Mieux vivre avec nos émotions, c'est prendre le temps de connaître et d'accueillir nos états d'âme plutôt que de chercher à les éviter ou les contrôler. Écouter les messages de notre vie intérieure, prendre soin de soi, marcher avec nos valeurs et cultiver l'altruisme : voilà quelques pistes pour mieux vivre avec nos émotions. Cette manière de vivre sera aussi un chemin pour être relié de manière plus harmonieuse avec le monde qui nous entoure, de mettre notre mieux-être au service des autres.

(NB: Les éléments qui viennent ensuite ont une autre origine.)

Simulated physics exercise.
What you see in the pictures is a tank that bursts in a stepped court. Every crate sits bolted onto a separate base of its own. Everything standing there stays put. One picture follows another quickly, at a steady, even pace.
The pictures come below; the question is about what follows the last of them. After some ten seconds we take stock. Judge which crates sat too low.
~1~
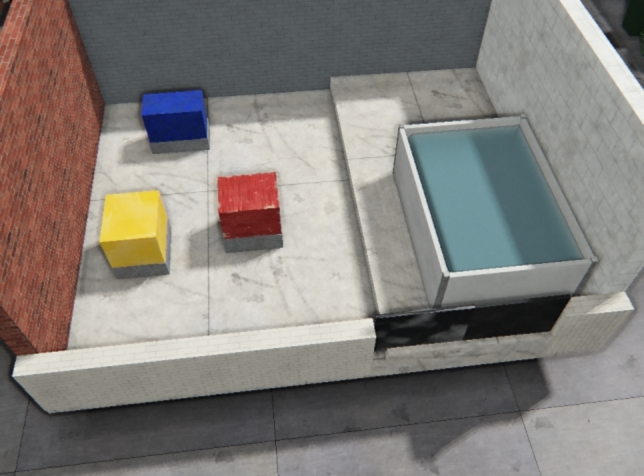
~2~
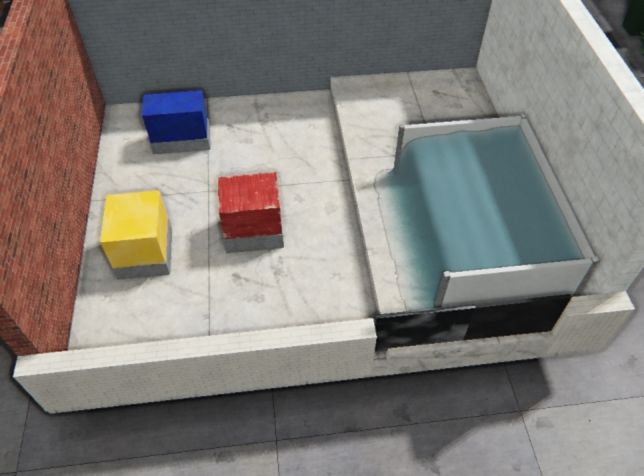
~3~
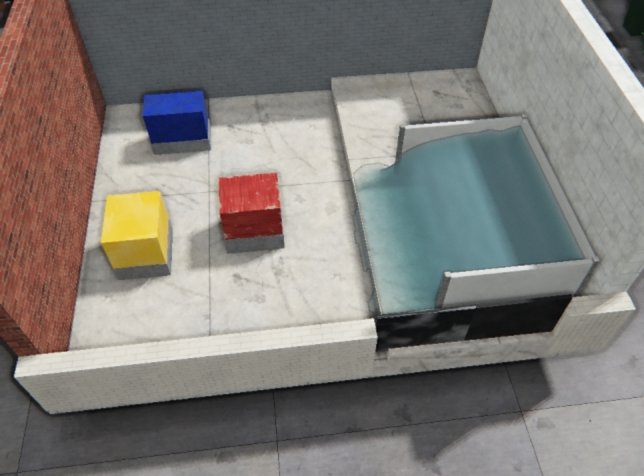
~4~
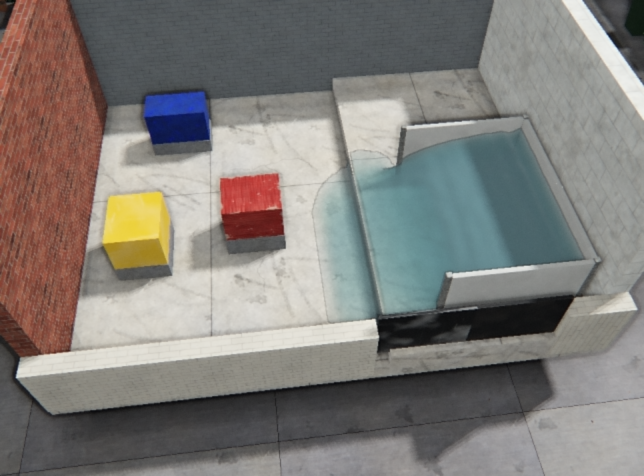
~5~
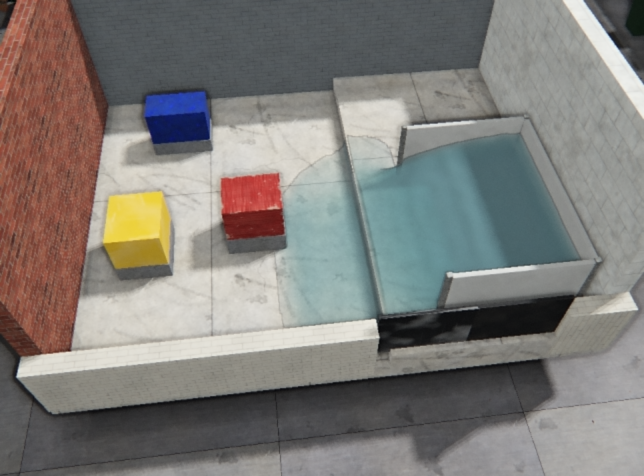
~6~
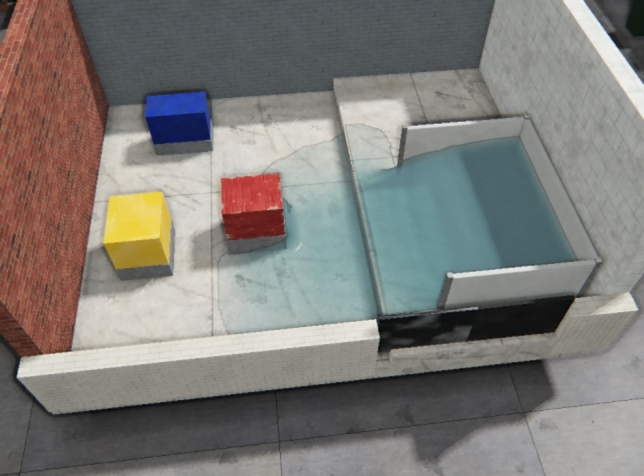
The blue crate was too low. The red crate was too low. The yellow crate was too low.
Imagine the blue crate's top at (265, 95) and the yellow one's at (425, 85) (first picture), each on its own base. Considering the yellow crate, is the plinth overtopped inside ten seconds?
The yellow crate simply stays high and dry.
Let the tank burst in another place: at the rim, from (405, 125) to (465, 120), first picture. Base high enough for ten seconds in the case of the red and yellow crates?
The red crate is not reached, the yellow crate is not reached.
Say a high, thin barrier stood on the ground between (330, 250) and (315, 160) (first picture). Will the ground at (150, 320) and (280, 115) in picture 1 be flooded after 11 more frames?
As listed: Awash, wet.
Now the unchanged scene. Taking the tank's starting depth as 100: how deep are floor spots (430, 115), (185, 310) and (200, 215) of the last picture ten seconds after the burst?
My figures are about 0, 25 and 20 percent.
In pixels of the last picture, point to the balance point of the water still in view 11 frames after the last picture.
Centre of the water: Near (286, 256).
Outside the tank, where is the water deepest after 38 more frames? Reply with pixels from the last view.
I'd put it around (353, 197).
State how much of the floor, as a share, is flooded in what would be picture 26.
By my count, 80 percent.
A moment on, water covers 60 % of the floor; the blue crate water round its plinth, the red crate water round its plinth, the yellow crate water round its plinth.
Next, water covers 70 % of the floor; the blue crate water round its plinth, the red crate water round its plinth, the yellow crate water round its plinth.
Then, water covers 80 % of the floor; the blue crate water round its plinth, the red crate water round its plinth, the yellow crate water round its plinth.
Later, water covers 80 % of the floor; the blue crate water round its plinth, the red crate water round its plinth, the yellow crate water round its plinth.
In the end, water covers 80 % of the floor; the blue crate was topped, the red crate was topped, the yellow crate was topped.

En tant que chercheurs mystiques, nous devons assimiler nos expériences pour grandir en sagesse. Ne dit-on pas que les émotions sont le langage de l'âme, et ne parle-t-on pas « d'états d'âme » ? Selon l'adage qui nous est cher « Connais-toi toi-même ! », il nous faut donc apprendre à reconnaître nos émotions, à les accepter et adapter nos réactions et notre comportement pour rester dans la ligne droite de nos valeurs. Il nous faut aussi montrer et partager nos émotions positives de joie, de bonheur et exprimer notre gratitude pour celles-ci. Ainsi la Paix, l'Harmonie et l'Amour seront en nous et autour de nous.